Y es que, señores, es preferible tener bien pagado a alguien cuyo trabajo resulta rentable para el pueblo que a cien paniaguados cuya presencia en la Administración Pública o en las cámaras de representantes, aparte del coste que suponen, no es más que un estorbo y una carga inútil para la colectividad. Pocos y buenos. Los estrictamente necesarios para asegurar la representación de los votantes de las distintas sensibilidades políticas y trabajar con efectividad en la misión que, a cada uno de ellos, se le haya asignado. ¿Hacen falta estas votaciones masivas en el Parlamento y, ya no digamos, en el Senado para decidir sobre algún tema que, generalmente, sólo conocen a fondo unos pocos de los votantes? Resulta ridículo ver como, el jefe de cada grupo político, cuando llega el momento de la votación, alza el brazo enseñando un dedo o dos, según sea el sentido del voto (si o no) que deben obedecer el resto de sus parlamentarios o senadores. Luego cada uno de ellos cobrará sus dietas o sus compensaciones por alojamiento y transporte que, como es natural, perciben aparte del sueldo y la prima por asistir a cada sesión o comité.

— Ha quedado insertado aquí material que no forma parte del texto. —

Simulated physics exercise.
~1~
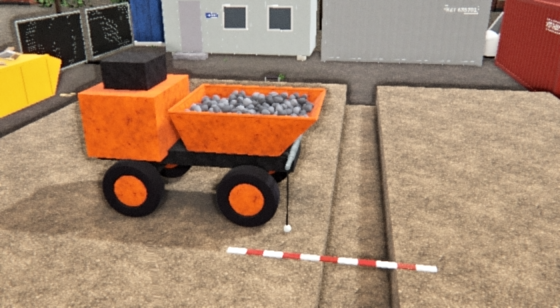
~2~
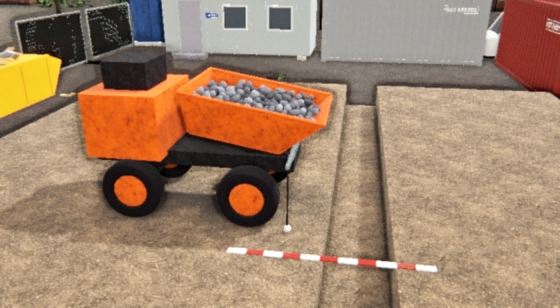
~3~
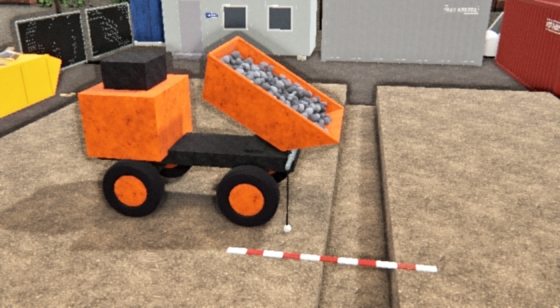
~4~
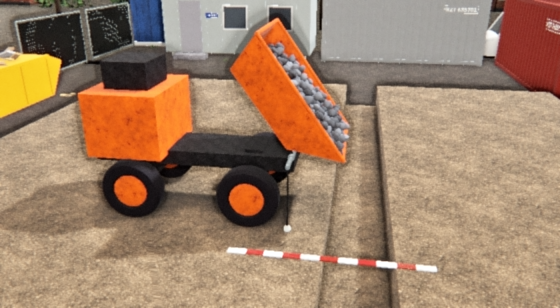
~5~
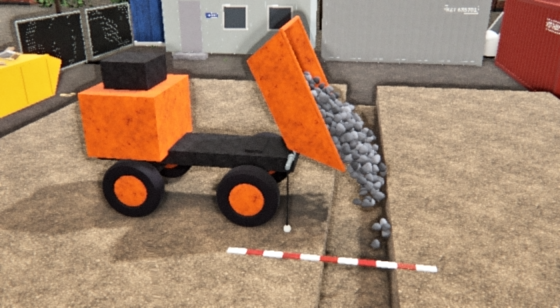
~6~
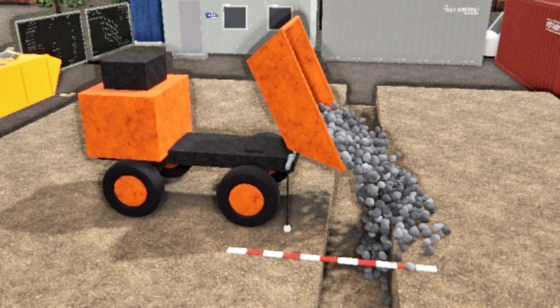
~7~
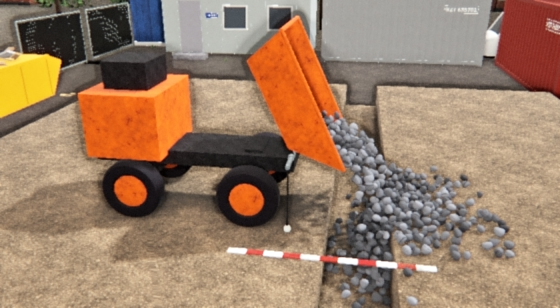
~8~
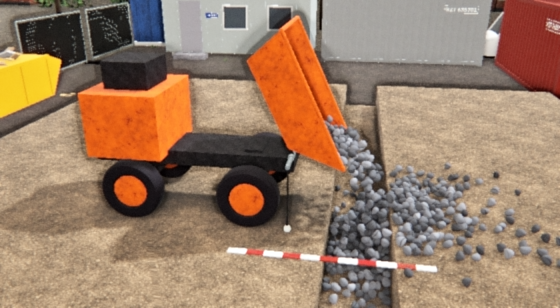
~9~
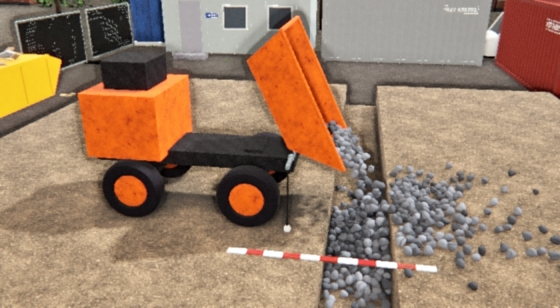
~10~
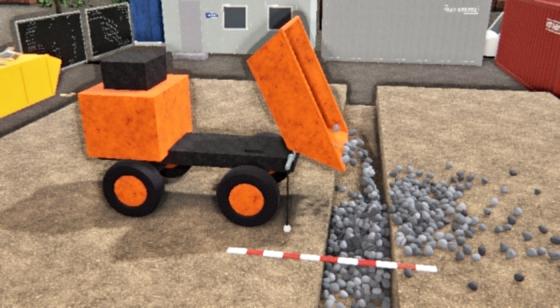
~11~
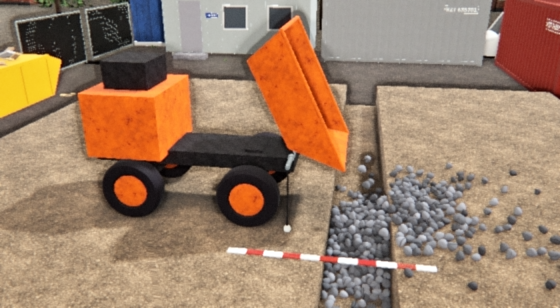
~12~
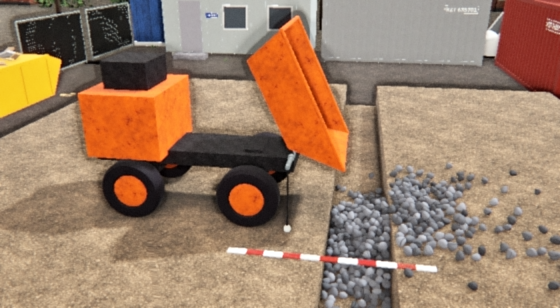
An orange dumper tipped its skip steeply to the right, and its load of grey stones slid out, mostly filling the narrow trench in front while many scattered onto the ground beyond, until the skip stood raised and empty.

Dejando aparte a aquellos que consideran su cargo público como un trampolín para hacer “negocios” ilegales o cobrar sobornos; cuando no se dedican, los que pueden, a aceptar cohechos; que tanto afecta a los más ricos como a los más pobres; el desconocimiento que muchos tienen de los temas sobre los que les compete emitir su opinión o su voto, puede ser verdaderamente nefasto cuando, como ocurre con demasiada frecuencia, se aprueban inversiones, gastos, ayudas etc. que, en definitiva, no vienen a redundar a favor de los ciudadanos sino que forman parte de la propaganda de algunos partidos para perpetuarse en el poder, dejando aparte lo necesario para subvencionar o promocionar aquello que va a ser más aparente y espectacular.

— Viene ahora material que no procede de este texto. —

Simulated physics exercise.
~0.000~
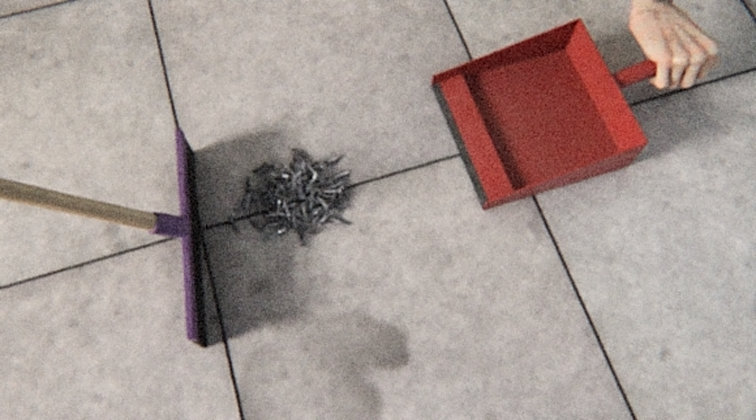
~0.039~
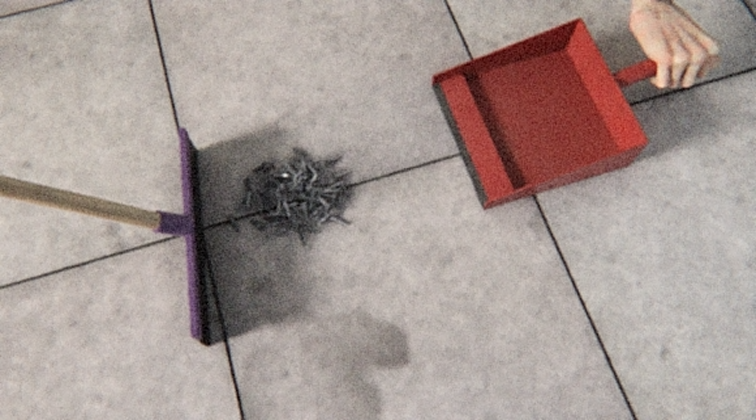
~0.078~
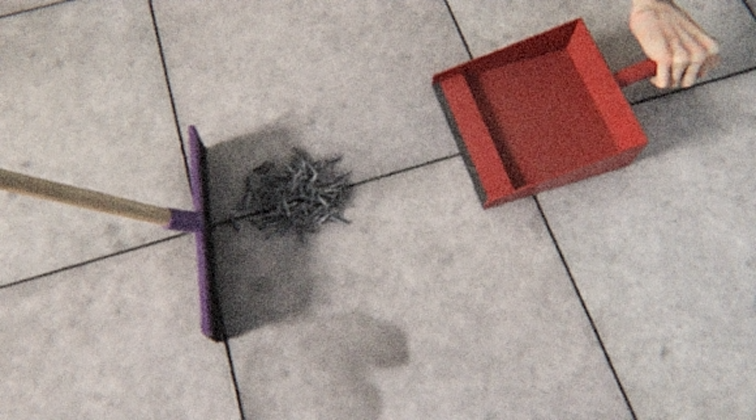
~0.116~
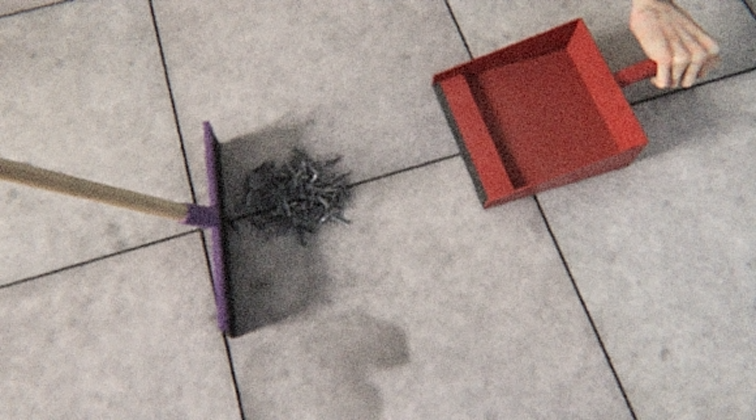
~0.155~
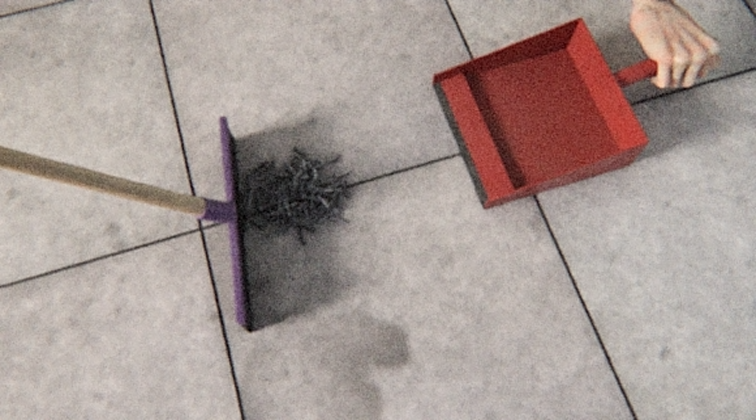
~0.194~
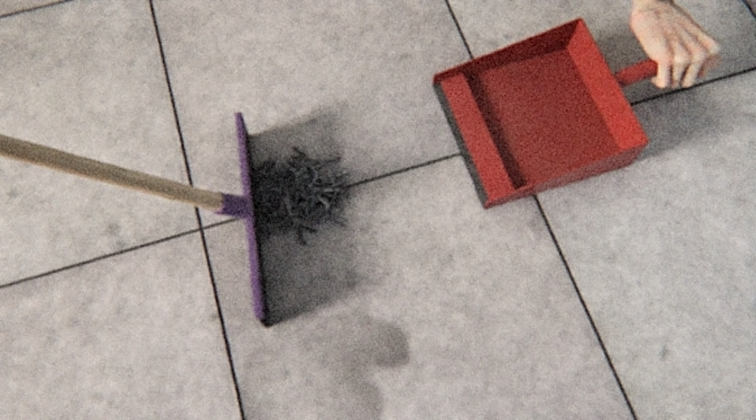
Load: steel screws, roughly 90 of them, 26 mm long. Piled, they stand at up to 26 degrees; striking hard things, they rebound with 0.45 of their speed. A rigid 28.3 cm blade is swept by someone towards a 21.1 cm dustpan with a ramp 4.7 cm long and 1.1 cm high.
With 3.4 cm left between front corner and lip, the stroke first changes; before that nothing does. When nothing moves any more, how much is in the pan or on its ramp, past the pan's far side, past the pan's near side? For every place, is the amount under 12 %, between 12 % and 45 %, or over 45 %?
My prediction: Pan: A small minority; far side: A small minority; near side: A small minority.
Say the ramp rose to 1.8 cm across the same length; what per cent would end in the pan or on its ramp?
It would be roughly 5 percent.
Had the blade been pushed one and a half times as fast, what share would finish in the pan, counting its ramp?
In that case close to 25 per cent.
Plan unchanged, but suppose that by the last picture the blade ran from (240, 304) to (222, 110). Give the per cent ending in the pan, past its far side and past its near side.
Pan 0 % / far 10 % / near 0 %.
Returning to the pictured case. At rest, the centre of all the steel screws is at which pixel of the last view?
Centre at rest, approx.: (449, 154) px.
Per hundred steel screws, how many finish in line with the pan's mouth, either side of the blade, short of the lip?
Share: Roughly 90 percent.
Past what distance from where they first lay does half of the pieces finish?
Roughly 22 cm.
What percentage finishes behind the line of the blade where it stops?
About 0 per cent.
After 0.42 s, middle of the blade 18 cm from the lip; 0 % over the lip, far side 0 %, near side 0 %.
After 0.57 s, middle of the blade 9 cm from the lip; 0 % over the lip, far side 0 %, near side 0 %.
After 0.84 s, middle of the blade 5 cm from the lip; 5 % over the lip, far side 0 %, near side 0 %.
By 2.1 s all is still; pan 5 %, far side 0 %, near side 0 %, in front of the lip or behind the blade 90 %.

Un ejemplo claro de cómo puede llegar a ser de peligrosa esta cascada de intereses encadenados; ha sido el espectacular caso de prevaricaciones, cohechos, apropiaciones indebidas, despilfarros y demás infamias, perpetrados por sindicalistas, patronos, políticos y grandes jerifaltes del PSOE de Andalucía, a los que la juez Alaya les metió mano y, no se sabe lo que hubiera destapado si “las fuerzas ocultas”, las presiones políticas y los mismos jueces, no hubieran forzado a la cúpula judicial para que fuera apartada del caso la juez Alaya, troceando el expediente para que, finalmente, quede diluido entre una serie de juzgados en los que, posiblemente, todo acabe en agua de borrajas, para escarnio y vergüenza de la verdadera Justicia. O así es como, señores, desde la óptica de un ciudadano de a pie, la función del político debiera adquirir el rango de una especialidad universitaria, sin la cual debiera de ser imposible que un ciudadano pudiera ser elegido para cualquier cargo público; así como se requiere para ser funcionario de la Administración, que debe someterse a una oposición sin la cual no se puede acceder al cargo de funcionario público.

Otra cosa es que, esta norma, no parece regir para el caso de los eventuales, que se eternizan en sus puestos en perjuicio de aquellos que siendo más capaces se quedan a las puertas a causa de la imposibilidad de acceder a sus puestos. Sería muy sano y conveniente que, esta reforma, que nunca llega, se llevara a cabo para la seguridad y el bien de todos los españoles. No obstante parece que a los gobiernos cuando les toca el turno de hacerla les coge el temor de enfrentarse a tan poderoso colectivo.